Low growth and low paid jobs
The Queensland government’s Clean Economy Jobs Bill 2023 has only one mention of “jobs” – in the title – and only one mention of employment. See our briefing note by clicking here.
It is a bill which legislates emissions targets incompatible with other legislation and gives the Clean Economy Jobs Minister, Mick de Brenni, powers to centrally plan the Queensland economy making him more powerful than the Minister for State Development.
It does not guarantee that targets or timetables will be met.
Our Policy Brief analyses the bill in detail, but the important points are:
- The bill is inconsistent with Queensland’s existing legislative targets. Queensland’s current CO2 emissions are currently 29% below 2005, and the government’s Energy (Renewable Transformation and Jobs) Act 2023 mandates a further drop of 21.7% by 2030 yet the bill envisages no drop in emissions for the next 6 years.
- It will increase uncertainty for business. It sets emissions targets and timetables for them to be met without a plan for doing this. These plans will be developed by the minister over the next two years. He can change the plans, the targets, the definitions of how to measure emissions and compliance without reference to anyone else.
- Emissions reduction plans will be developed and imposed on industry sectors. Experience in the USSR and Maoist China demonstrates that central planning reduces, or destroys, economic growth and well-paid jobs. Central planning has the potential to disadvantage Queensland companies and disrupt interstate commerce.

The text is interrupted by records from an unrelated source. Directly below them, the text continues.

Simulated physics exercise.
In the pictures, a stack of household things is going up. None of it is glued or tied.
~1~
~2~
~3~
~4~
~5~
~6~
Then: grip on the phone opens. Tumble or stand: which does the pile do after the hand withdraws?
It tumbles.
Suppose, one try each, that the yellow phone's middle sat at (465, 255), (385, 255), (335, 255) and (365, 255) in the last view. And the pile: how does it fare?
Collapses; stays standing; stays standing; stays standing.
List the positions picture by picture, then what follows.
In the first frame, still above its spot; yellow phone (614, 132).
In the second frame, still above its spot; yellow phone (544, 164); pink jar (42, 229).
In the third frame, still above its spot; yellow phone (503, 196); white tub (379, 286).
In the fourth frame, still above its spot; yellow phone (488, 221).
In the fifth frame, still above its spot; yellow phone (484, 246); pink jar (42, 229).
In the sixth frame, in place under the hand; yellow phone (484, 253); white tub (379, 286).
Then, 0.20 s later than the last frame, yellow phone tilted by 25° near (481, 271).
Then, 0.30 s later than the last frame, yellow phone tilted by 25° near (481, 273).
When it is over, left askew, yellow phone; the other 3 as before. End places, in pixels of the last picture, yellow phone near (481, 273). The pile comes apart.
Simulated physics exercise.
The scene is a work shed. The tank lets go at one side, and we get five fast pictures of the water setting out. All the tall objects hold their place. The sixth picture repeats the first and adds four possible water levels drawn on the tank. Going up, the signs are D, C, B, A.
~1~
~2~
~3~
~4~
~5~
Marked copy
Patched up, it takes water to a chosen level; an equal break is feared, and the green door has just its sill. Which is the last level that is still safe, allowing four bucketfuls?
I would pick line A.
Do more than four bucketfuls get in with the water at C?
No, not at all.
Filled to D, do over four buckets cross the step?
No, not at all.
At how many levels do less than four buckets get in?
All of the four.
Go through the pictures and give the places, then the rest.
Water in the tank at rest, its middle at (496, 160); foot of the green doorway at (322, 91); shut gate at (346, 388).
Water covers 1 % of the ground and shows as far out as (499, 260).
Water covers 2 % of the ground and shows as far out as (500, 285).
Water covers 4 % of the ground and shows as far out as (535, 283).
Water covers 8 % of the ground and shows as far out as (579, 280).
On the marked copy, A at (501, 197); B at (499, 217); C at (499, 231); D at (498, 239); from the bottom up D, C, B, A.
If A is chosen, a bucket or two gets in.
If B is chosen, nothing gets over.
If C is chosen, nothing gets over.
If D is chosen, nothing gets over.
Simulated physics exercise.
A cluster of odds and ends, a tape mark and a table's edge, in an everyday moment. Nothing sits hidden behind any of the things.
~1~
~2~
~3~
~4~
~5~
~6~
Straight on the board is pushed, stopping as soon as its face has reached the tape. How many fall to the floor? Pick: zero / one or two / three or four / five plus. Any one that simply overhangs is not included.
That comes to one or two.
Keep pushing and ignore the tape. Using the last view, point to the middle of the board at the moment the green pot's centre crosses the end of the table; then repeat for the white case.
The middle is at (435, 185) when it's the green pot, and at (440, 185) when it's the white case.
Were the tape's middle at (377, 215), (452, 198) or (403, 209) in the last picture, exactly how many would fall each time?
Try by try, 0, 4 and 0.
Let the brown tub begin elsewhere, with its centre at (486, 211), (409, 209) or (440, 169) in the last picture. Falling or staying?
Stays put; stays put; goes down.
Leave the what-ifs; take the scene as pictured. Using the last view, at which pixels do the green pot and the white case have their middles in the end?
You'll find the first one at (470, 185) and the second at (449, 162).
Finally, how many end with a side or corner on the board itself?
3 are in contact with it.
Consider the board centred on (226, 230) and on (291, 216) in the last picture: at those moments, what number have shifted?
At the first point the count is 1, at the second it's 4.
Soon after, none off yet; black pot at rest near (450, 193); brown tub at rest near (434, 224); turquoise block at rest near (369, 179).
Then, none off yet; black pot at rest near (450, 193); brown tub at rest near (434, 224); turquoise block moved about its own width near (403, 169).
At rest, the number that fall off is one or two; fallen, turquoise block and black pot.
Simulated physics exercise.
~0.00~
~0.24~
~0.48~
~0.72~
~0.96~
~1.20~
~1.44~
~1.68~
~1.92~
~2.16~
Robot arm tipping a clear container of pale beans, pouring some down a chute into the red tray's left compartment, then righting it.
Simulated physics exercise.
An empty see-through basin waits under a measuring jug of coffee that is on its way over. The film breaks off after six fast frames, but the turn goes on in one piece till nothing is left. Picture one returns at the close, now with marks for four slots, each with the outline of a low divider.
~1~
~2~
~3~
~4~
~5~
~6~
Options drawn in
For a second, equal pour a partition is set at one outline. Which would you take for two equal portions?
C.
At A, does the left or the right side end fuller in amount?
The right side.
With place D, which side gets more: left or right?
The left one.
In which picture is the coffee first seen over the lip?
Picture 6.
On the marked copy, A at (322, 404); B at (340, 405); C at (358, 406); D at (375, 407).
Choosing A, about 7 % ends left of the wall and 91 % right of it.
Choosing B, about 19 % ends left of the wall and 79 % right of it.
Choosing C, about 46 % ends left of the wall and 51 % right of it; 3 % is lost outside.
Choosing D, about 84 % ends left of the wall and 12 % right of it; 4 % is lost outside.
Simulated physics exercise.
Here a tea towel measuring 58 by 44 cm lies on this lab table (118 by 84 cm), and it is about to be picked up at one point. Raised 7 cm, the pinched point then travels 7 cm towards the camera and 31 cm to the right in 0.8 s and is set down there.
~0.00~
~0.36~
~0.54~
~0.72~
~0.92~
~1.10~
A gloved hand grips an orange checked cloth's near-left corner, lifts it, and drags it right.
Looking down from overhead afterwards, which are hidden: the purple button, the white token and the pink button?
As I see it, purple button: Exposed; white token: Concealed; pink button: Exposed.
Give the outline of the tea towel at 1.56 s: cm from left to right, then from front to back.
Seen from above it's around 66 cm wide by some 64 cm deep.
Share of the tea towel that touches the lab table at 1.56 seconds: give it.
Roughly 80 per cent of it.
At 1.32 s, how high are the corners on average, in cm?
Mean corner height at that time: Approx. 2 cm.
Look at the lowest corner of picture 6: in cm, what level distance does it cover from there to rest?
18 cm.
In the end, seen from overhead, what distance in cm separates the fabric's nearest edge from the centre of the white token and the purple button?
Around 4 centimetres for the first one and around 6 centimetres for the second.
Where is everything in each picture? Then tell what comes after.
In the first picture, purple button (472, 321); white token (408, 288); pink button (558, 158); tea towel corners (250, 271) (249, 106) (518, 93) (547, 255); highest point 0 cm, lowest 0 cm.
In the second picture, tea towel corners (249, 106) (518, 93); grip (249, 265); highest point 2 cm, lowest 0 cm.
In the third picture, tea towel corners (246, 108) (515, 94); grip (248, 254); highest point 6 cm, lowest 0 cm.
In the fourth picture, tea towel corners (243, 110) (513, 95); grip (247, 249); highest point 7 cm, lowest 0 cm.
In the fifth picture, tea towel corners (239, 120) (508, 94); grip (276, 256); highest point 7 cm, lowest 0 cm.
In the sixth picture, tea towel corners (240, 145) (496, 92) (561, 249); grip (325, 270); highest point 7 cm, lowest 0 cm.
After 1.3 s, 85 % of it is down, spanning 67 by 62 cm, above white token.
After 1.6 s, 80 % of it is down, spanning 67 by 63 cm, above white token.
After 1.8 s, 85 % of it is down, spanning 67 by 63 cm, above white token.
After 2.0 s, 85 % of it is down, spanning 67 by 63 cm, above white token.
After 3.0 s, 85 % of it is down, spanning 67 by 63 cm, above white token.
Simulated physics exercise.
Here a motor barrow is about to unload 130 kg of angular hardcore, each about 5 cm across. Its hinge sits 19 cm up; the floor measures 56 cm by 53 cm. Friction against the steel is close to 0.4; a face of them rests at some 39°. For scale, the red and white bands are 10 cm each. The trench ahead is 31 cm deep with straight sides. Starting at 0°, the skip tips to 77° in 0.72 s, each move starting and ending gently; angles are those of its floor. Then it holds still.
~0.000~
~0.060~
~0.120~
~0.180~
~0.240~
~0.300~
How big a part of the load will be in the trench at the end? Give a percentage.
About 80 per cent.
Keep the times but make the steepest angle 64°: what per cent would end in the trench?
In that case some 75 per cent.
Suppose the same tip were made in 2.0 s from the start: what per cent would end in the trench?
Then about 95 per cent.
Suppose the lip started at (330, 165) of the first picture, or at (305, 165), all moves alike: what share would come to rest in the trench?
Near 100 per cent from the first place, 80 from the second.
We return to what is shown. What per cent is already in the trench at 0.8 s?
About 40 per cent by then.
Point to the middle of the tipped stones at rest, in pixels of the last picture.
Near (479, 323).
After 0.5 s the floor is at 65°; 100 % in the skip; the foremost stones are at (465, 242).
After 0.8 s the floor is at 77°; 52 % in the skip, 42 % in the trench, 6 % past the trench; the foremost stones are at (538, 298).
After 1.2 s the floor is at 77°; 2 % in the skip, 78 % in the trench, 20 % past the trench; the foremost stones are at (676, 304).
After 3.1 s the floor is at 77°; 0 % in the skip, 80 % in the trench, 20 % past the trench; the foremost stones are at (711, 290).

- The economic modelling to support the legislation is flawed. Growth in the economy is predicated on lower energy costs, but we know that costs will increase, as they have in all other countries as they try to decarbonise. In 2018 the forecasters, EY, said Queensland power prices would be $40 per MWh by 2021. They were around $60 that year and are currently $84.02.
Attributable quotes.
“The Queensland Clean Economy Jobs Bill 2024 is similar to the Brisbane Olympic and Paralympic Games Arrangements Bill 2021, but with a higher level of difficulty. The plan has to be improvised, devised and executed, costs will be huge and unpredictable, and implementation is centralised in the minister’s office.
“Under current, or any, management, it promises to be a bigger debacle than Brisbane 2032.”
“Business, and therefore every employee, has a lot to worry about as the Clean Economy Jobs minister is Mick de Brenni who underperformed as minister for Housing and Public Works where welfare housing stock did not keep up with population growth, and his antagonistic attitude to business was demonstrated when he cancelled the $800 million Logan Renewal Initiative.
“A ‘clean economy’ bill that doesn’t promise any reduction in emissions for 6 years when other government legislation has a target of a further 21.7% reduction, is evidence of incompetence.”